Roorback (2003), que é outro álbum pouco representado nos shows, também foi relembrado através da inesperada Corrupted, que Andreas dedicou ao pessoal da roda na pista, que, conforme ele mesmo disse, estava realmente “foda”. A emocionante faixa título que abre Machine Messiah e que conta com uma das melhores (senão a melhor) performances vocais de Green, veio na sequência proporcionando um clima de arrepiar. É uma pena lastimável a banda não ter gravado um videoclipe para essa música, pois ela “pede” por um. Dali pra frente, nenhum pescoço passou ileso ao bombardeio de clássicos da primeira fase do Sepultura. A rajada foi impiedosa com Desperate Cry, Refuse/Resist e Arise – dedicada por Andreas Kisser aos aplaudidos MX e Eminence.

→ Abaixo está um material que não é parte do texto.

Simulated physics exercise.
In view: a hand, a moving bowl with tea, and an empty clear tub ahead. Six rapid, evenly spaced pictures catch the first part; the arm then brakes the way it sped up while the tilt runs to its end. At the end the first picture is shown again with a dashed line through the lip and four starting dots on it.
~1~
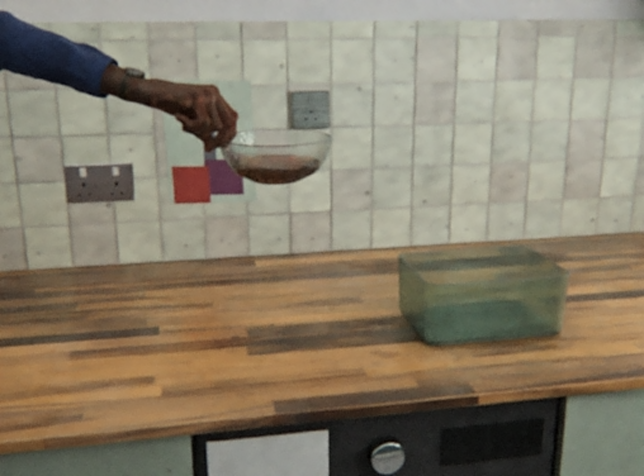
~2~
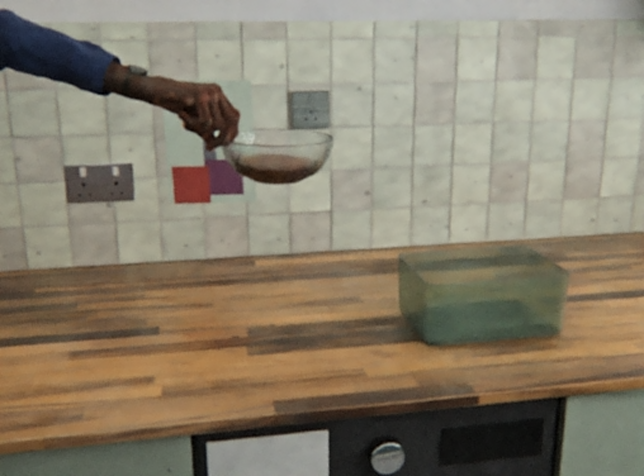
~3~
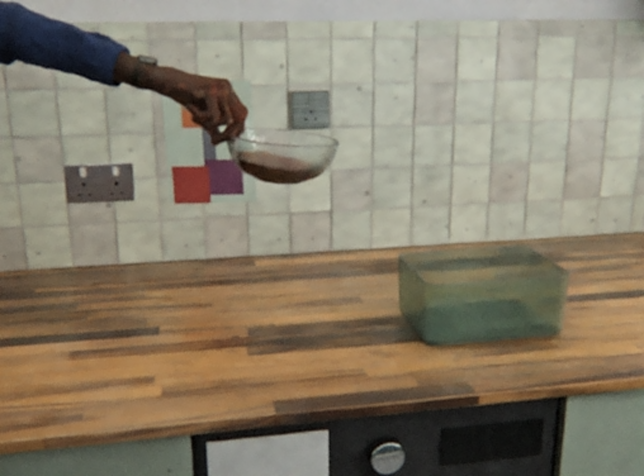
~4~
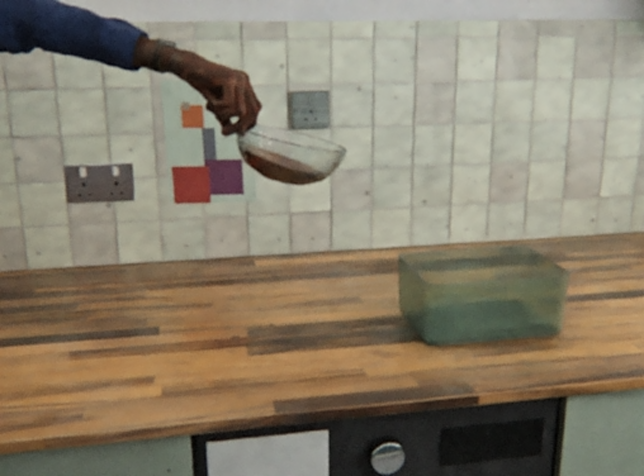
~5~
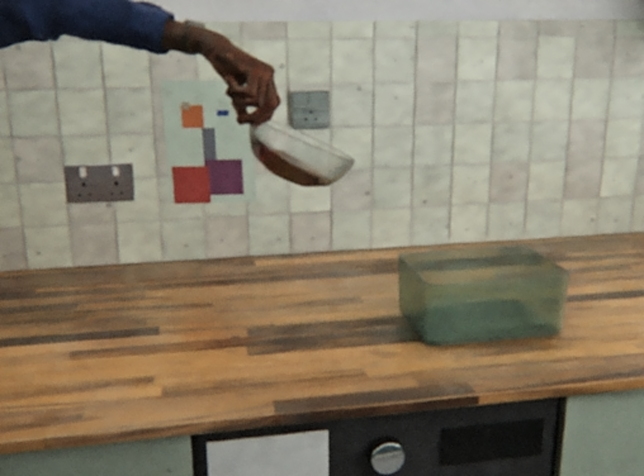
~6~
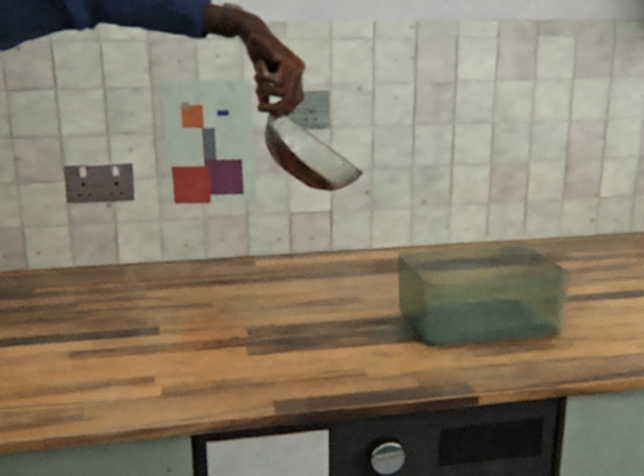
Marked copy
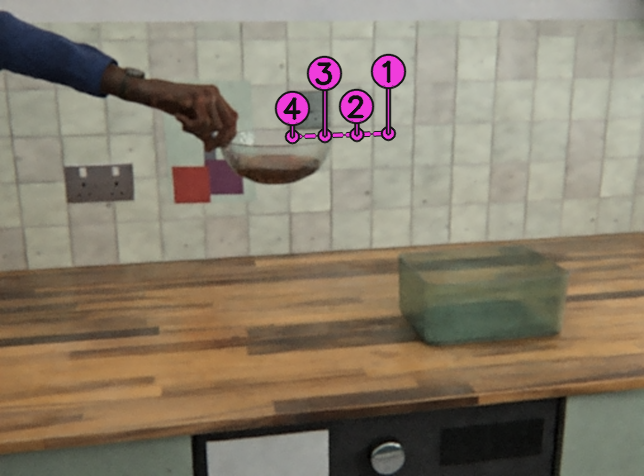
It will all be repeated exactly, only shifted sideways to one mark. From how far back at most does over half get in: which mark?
Use dot 4.
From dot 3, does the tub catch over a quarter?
Yes, clearly.
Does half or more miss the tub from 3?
No.
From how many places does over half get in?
All of the four.
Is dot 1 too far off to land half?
No, not at all.
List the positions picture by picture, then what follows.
The first picture shows upright, lip at (329, 135); tub from (423, 344) to (561, 332); nothing has left yet.
The second picture shows upright, lip at (330, 136); nothing has left yet.
The third picture shows tipped about 6°, lip at (336, 140); nothing has left yet.
The fourth picture shows tipped about 14°, lip at (344, 148); nothing has left yet.
The fifth picture shows tipped about 24°, lip at (352, 158); nothing has left yet.
The sixth picture shows tipped about 37°, lip at (360, 170); nothing has left yet.
On the marked copy, 1 at (388, 133); 2 at (356, 134); 3 at (324, 135); 4 at (292, 136).
If 1 is chosen, about 90 % lands in the tub, 8 % falls short.
If 2 is chosen, about 74 % lands in the tub, 11 % falls short and 15 % goes beside or beyond.
If 3 is chosen, about 75 % lands in the tub, 8 % falls short and 17 % goes beside or beyond.
If 4 is chosen, about 80 % lands in the tub, 11 % falls short and 9 % goes beside or beyond.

Terminada a primeira parte do show, Derrick, Andreas, Paulo e Eloy voltaram para o bis tocando outra sequência matadora: Troops of Doom, Slave New World, Resistant Parasites, Ratamahatta e o hino Roots Bloody Roots. Com o bom humor que lhe é peculiar no final de cada show, o quarteto escolheu se despedir com a divertida You Make My Dreams (Daryl Hall & John Oates) rolando no som ambiente. Encerra-se assim, de maneira positiva, o ciclo de Machine Messiah, e surge a partir de agora uma boa expectativa para saber o que o Sepultura será capaz de apresentar em seu próximo álbum. A noite valeu também para o público conferir de perto o bom momento que vivem MX e Eminence, que em 2018 lançaram trabalhos de alto calibre. Esses três shows evidenciaram que a velha guarda do metal nacional ainda tem muita lenha pra queimar e bons anos pela frente chutando bundas em nome da música pesada!